9 El episcopado latino-americano en el Concilio Vaticano II

“América Latina era el único continente que, al llegar al Concilio, ya contaba con una estructura episcopal de carácter colegial, el Consejo Episcopal Latino-Americano, el CELAM, fundado en Rio de Janeiro (RJ), en 1955” (BEOZZO, 1998, p.823). Este espíritu colegial latino-americano, aún incipiente en el inicio del Concilio, se fue desarrollando a medida que el Concilio avanzaba en sus discusiones y decisiones. Además, el tema inspirador de la “Iglesia de los Pobres”, nacido de comunidades latino-americanas, ganó un cierto relieve en los debates conciliares – aunque haya aparecido en pocos pasajes de todos los documentos aprobados – hasta tal punto que dio ocasión a la iniciativa conocida como “Pacto de las Catacumbas”. Esta iniciativa consistió en la opción de obispos, no exclusivamente latino-americanos, de vivir con simplicidad en sus diócesis y comprometerse, efectivamente, con las causas de los empobrecidos. Además de esto, reflejo de estas inquietudes fue la promulgación, por el Papa Pablo VI, de la carta encíclica Populorum Progressio, en el año 1967. Ora, correspondió al episcopado latino-americano y caribeño, en sus sucesivas asambleas, de Medellín a Aparecida, con avances y retrocesos, acoger las inspiraciones del Concilio Vaticano II y utilizarlas en el análisis de los problemas vividos por los pueblos latino-americanos, inseridos en estructuras marcadas por la explotación socioeconómica de los pobres.
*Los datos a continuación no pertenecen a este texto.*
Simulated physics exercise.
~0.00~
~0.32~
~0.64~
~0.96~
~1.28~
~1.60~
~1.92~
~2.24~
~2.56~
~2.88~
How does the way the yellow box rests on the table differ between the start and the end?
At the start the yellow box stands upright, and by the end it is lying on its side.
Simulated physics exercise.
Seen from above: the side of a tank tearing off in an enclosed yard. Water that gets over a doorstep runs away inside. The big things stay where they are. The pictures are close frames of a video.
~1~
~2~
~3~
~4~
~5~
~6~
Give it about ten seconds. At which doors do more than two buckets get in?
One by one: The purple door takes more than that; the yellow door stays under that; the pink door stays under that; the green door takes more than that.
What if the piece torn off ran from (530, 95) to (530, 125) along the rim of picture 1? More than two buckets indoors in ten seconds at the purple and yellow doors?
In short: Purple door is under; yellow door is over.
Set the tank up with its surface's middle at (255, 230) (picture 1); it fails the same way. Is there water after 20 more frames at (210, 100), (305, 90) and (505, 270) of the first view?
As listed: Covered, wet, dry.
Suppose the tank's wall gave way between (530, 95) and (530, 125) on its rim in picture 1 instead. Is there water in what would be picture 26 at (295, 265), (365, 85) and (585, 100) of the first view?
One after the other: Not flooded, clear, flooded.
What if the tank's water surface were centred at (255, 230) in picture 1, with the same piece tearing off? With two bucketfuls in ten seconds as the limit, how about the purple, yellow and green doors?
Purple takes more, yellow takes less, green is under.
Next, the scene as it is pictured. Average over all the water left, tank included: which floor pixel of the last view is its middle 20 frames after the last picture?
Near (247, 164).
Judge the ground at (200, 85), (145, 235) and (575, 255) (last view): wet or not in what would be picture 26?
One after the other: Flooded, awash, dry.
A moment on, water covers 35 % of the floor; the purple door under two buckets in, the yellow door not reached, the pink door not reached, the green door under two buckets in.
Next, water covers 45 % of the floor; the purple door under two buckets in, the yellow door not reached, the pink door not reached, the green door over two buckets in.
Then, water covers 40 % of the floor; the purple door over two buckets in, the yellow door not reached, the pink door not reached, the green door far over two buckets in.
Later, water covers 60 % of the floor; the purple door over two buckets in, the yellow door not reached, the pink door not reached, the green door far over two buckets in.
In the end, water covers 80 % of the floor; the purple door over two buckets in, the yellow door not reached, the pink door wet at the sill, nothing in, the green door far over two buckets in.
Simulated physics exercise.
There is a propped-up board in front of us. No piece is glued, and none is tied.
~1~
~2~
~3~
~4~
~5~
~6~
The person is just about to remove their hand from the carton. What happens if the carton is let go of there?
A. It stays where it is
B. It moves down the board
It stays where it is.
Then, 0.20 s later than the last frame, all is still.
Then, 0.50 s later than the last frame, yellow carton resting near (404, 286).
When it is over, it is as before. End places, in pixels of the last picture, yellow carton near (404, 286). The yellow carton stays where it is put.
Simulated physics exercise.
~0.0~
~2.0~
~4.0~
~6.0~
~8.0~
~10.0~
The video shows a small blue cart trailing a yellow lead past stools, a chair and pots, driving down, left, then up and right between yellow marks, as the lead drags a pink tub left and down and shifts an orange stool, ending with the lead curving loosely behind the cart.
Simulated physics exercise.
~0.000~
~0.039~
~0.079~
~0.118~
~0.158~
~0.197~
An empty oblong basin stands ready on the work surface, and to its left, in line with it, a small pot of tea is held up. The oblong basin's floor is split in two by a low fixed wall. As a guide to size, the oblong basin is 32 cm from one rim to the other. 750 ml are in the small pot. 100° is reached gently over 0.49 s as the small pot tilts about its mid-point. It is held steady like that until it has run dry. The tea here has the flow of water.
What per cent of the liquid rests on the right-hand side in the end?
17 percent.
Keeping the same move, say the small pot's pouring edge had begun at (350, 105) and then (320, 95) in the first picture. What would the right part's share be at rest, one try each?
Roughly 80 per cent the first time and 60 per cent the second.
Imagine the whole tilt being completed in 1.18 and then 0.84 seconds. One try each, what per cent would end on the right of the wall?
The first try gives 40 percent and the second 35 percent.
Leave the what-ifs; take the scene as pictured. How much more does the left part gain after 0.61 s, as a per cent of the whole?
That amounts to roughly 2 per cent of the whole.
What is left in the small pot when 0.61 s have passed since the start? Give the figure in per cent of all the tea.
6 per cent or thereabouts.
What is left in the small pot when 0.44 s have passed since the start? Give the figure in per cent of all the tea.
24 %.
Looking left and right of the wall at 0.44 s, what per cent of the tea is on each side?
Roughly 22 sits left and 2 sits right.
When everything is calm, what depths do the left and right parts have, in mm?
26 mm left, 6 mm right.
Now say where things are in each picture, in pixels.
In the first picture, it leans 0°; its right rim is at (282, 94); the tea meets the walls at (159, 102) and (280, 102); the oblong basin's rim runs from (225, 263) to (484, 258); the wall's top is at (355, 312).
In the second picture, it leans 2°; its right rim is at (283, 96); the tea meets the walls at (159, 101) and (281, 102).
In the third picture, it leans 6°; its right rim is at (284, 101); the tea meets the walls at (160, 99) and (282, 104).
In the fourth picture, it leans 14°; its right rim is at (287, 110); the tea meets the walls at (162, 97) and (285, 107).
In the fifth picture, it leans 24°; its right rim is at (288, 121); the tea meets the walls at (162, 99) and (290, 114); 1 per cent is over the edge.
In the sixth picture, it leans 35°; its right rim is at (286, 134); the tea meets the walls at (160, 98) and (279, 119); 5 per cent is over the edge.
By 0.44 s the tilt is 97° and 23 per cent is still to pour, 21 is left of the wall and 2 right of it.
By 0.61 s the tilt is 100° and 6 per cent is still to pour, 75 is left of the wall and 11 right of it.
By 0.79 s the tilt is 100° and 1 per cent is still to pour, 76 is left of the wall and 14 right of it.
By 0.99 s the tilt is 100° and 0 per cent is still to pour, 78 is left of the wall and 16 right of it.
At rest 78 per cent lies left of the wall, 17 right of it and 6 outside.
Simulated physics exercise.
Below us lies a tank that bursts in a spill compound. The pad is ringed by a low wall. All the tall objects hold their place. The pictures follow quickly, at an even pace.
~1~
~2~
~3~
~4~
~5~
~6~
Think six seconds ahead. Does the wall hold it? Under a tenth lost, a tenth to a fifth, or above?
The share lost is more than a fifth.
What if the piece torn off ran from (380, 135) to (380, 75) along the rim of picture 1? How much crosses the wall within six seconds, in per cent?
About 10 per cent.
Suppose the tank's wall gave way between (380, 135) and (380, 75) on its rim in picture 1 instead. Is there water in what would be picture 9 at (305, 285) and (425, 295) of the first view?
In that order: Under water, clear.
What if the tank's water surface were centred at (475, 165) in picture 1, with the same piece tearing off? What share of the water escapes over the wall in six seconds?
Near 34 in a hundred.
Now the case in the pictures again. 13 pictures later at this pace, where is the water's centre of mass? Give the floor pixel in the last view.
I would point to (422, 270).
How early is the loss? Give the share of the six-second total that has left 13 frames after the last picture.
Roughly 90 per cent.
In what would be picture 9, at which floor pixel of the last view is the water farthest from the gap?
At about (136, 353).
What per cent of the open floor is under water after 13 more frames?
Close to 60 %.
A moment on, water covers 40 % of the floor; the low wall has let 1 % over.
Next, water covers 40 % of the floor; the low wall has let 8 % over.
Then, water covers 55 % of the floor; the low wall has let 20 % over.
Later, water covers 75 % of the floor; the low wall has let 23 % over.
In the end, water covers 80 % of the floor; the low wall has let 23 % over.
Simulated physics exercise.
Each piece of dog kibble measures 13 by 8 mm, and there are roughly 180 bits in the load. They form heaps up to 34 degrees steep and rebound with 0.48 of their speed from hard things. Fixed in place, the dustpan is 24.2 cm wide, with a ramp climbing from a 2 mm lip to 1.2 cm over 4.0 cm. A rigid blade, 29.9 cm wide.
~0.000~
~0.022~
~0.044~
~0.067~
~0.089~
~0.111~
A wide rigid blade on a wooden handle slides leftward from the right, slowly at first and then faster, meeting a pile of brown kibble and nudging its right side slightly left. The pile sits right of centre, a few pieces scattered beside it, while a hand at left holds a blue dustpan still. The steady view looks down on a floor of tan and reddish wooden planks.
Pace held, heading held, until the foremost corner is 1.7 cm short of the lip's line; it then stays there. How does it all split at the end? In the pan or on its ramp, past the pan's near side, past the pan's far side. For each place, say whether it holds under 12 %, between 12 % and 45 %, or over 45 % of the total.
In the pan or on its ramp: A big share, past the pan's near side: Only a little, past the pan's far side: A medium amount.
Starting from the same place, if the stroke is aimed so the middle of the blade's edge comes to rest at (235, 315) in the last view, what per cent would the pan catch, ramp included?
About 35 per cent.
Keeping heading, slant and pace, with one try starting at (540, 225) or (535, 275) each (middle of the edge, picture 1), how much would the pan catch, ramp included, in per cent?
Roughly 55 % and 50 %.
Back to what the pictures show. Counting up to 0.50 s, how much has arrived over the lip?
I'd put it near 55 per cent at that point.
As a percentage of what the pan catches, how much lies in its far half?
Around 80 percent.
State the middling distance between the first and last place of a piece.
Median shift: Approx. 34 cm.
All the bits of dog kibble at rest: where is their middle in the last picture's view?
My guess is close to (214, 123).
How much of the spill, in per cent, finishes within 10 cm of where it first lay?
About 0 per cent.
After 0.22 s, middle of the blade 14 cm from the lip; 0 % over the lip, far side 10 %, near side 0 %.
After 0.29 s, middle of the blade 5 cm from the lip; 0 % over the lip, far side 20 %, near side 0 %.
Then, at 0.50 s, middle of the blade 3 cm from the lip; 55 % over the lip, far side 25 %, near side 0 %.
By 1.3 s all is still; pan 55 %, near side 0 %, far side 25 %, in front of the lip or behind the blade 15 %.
10 Actualidad y recepción del Concilio

La enseñanza del Concilio Vaticano II, de notable actualidad, aún no fue suficientemente asimilado pelas comunidades católicas esparcidas por todo el mundo. En realidad, nos encontramos en pleno proceso de recepción del contenido doctrinal de este gran y sorprendente acontecimiento eclesial, concluido en diciembre de 1965. Y además de este esfuerzo – el de recibir el contenido del Vaticano II –, debemos defenderlo de interpretaciones de los documentos conciliares que tienden a no respetar el más profundo significado de la doctrina contenida en ellos y el nuevo modo de proponer a los hombres y mujeres de todos los tiempos “ la belleza tan antigua y tan nueva que es Cristo Señor” (cf. SAN AGUSTÍN, Conf. 10,27). Esto significa, además de releer sus documentos, rescatar las inspiraciones más profundas – es decir: divinas – que están en la raíz de éste que es considerado, con justicia, el más significativo y prometedor acontecimiento eclesial del siglo XX.